Tesla’s Unmet Promise

The electric car company is riding high after a record quarter. But it still hasn’t built a $35,000 car.

Elon Musk attends the 2018 SpaceX Hyperloop Pod Competition in Hawthorne, California, on July 22.
Elon Musk attends the 2018 SpaceX Hyperloop Pod Competition in Hawthorne, California, on July 22. Robyn Beck/AFP/Getty Images

Tesla has been careening down a treacherous road at high speed for years now. This week, it may have finally turned a corner.

Elon Musk’s high-flying, polarizing electric car company on Wednesday reported record quarterly revenue and profit, which might be just enough to squeeze through its latest financial straits without having to raise more money. It is finally delivering its long-awaited Model 3 sedan to customers who have been waiting months or even years since pre-ordering it, and it says fewer than 20 percent have canceled their orders. It recently settled with the Securities and Exchange Commission in a deal that forced Musk to step down as chairman but allowed him to stay on as CEO (a blessing disguised as punishment). In a conference call with investors Wednesday, Musk sounded calm and collected for the first time a while.

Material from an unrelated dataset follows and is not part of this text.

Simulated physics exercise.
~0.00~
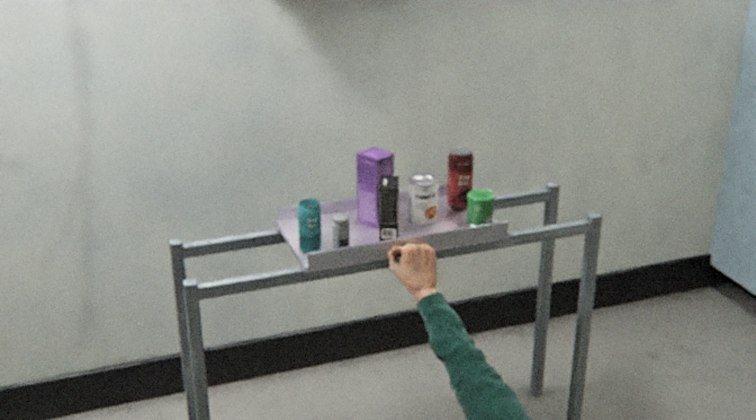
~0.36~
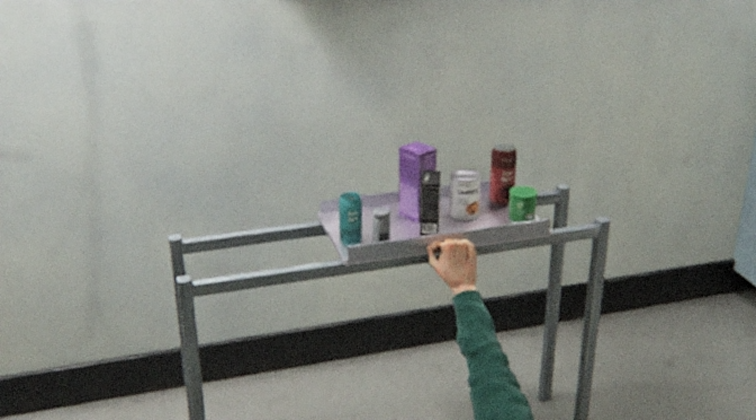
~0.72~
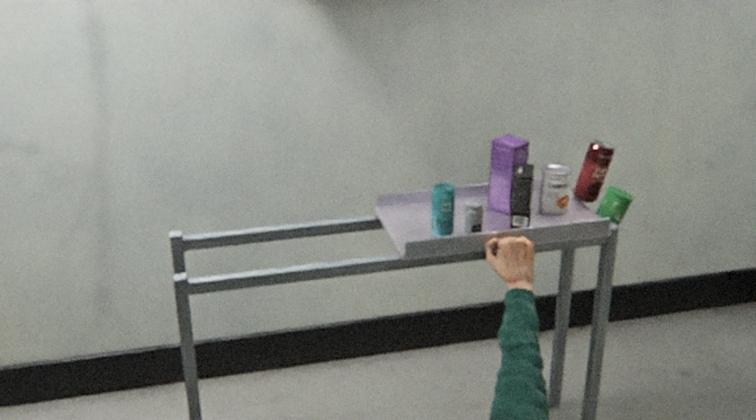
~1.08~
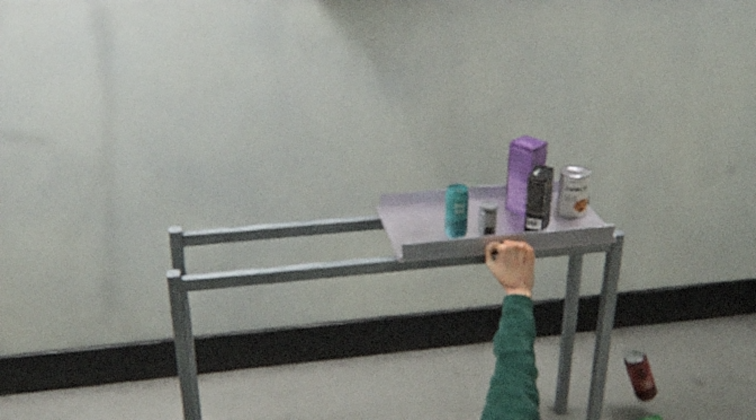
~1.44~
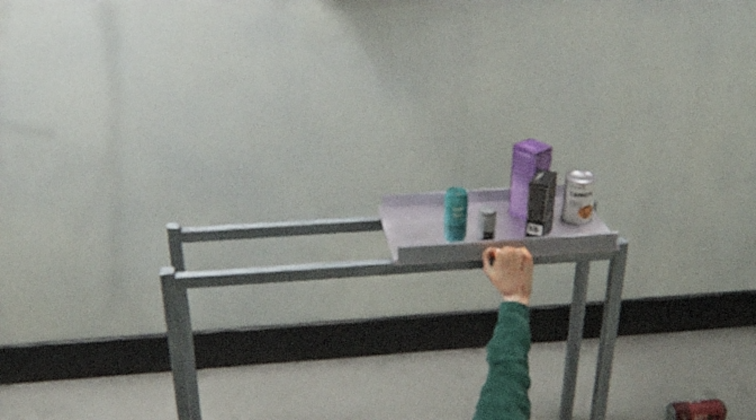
We see a hand slide a tray of cans and cartons rightward along rails until it stops at the end, where the red can and green tin tip over the edge and fall. The remaining items stay standing on the tray, and the red can lies on the floor.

In short, Tesla may be putting behind it the roughest patch of road in its history and begin delivering on its audacious founding promise: to revolutionize transportation by building electric cars for the mass market. Musk called it a “truly historic quarter” for the company, and effused about the Tesla owners who had volunteered in recent weeks to help the company meet its Model 3 delivery targets. “Really chokes me up,” he said.

There is, however, one crucial promise that Tesla still hasn’t delivered on. It’s the company’s pledge to make electric cars affordable—specifically, to build a $35,000 Model 3.

Buried beneath the positive headlines Wednesday was Musk’s acknowledgment that the company is not yet capable of building a Model 3 at that price. And it probably won’t deliver one until February or March 2019.

The Model 3 has been known as the “affordable Tesla” and the “$35,000 Tesla” since before it was even known as the Model 3. The company’s fourth vehicle—after the limited-edition Roadster, the luxury sedan Model S, and the luxury SUV Model X—was always meant to be the one that finally put electric cars within reach of the middle class. It’s the one that holds the key to Musk’s dream of using electric cars to expedite a global transition to a “solar electric economy.” So when Musk finally announced the Model 3 in April 2016, many were gratified to see that it would indeed cost $35,000. Customers signed up in droves.

But as the time approached to deliver the Model 3, it became clear that it would not in fact cost $35,000—not at first, anyway. Tesla first took orders on a higher-end version with a long-range battery that nominally started at $49,000 before tax rebates or incentives, but quickly soared past $60,000 with options. Fully loaded, the price approaches $80,000—making it comparable to the luxury Model S.

Last week, Musk announced a mid-range Model 3 with 260 miles of range and a $46,000 price tag. If you count all the possible federal and state discounts it could come to $35,000, but only until the end of this year, when the federal tax credit begins to ramp down.

In any case, a price of $35,000 after incentives was not the pledge Musk made. He has long said the car would start at $35,000 before incentives. And he’s still saying that will happen.
Just not yet.

“Our goal is to make electric cars everyone can afford,” Musk said Wednesday. “If we could produce a $35,000 car today, we would do it.” But, he said, “there is more work to do,” and it probably won’t be ready for another six months.

The problem, Tesla says, is that the company would lose money on a $35,000 car if it built one now. It needs to make its production more efficient—and design a cheaper battery—in order to turn a profit. And the company’s enormous debt means that it needs all the profit it can get right now.

There have been some other disappointments amid the company’s financial turnaround. Last week, it eliminated an option to preorder a fully self-driving Tesla, which it had been offering as an extra feature for $3,000 to $5,000. Musk said it was due to “confusion” on the part of buyers, but it seems more likely that the company belatedly recognized that full autonomy is not coming anytime soon.

All of that can be overlooked, for now, in the scheme of things. And in the long run, it will be mostly forgotten if the Model 3 proves as big and as enduring a hit as the Model S. After all, most people have already forgotten that the Model S was originally billed as costing less than $50,000.

What Tesla has done with the Model 3 is classic Musk. He makes promises so ambitious that it would take something close to a miracle to fulfill them. He runs perpetually behind schedule and on the brink of ruin, and the ranks of naysayers swell. And then, at last, he delivers on some of the biggest promises, prompting such awe and surprise that it feels almost churlish to focus on others that remain unmet.

Still, this is one promise that shouldn’t be allowed to slide for too long. It’s tremendous that Tesla has managed to sell large swaths of the public on electric cars and paved the way for other automakers to do the same. The company can probably be wildly successful for years to come just by building expensive Model 3s for people with the means to buy them. But Musk’s master plan won’t truly be realized until a Model 3 costs what the company has always said it would.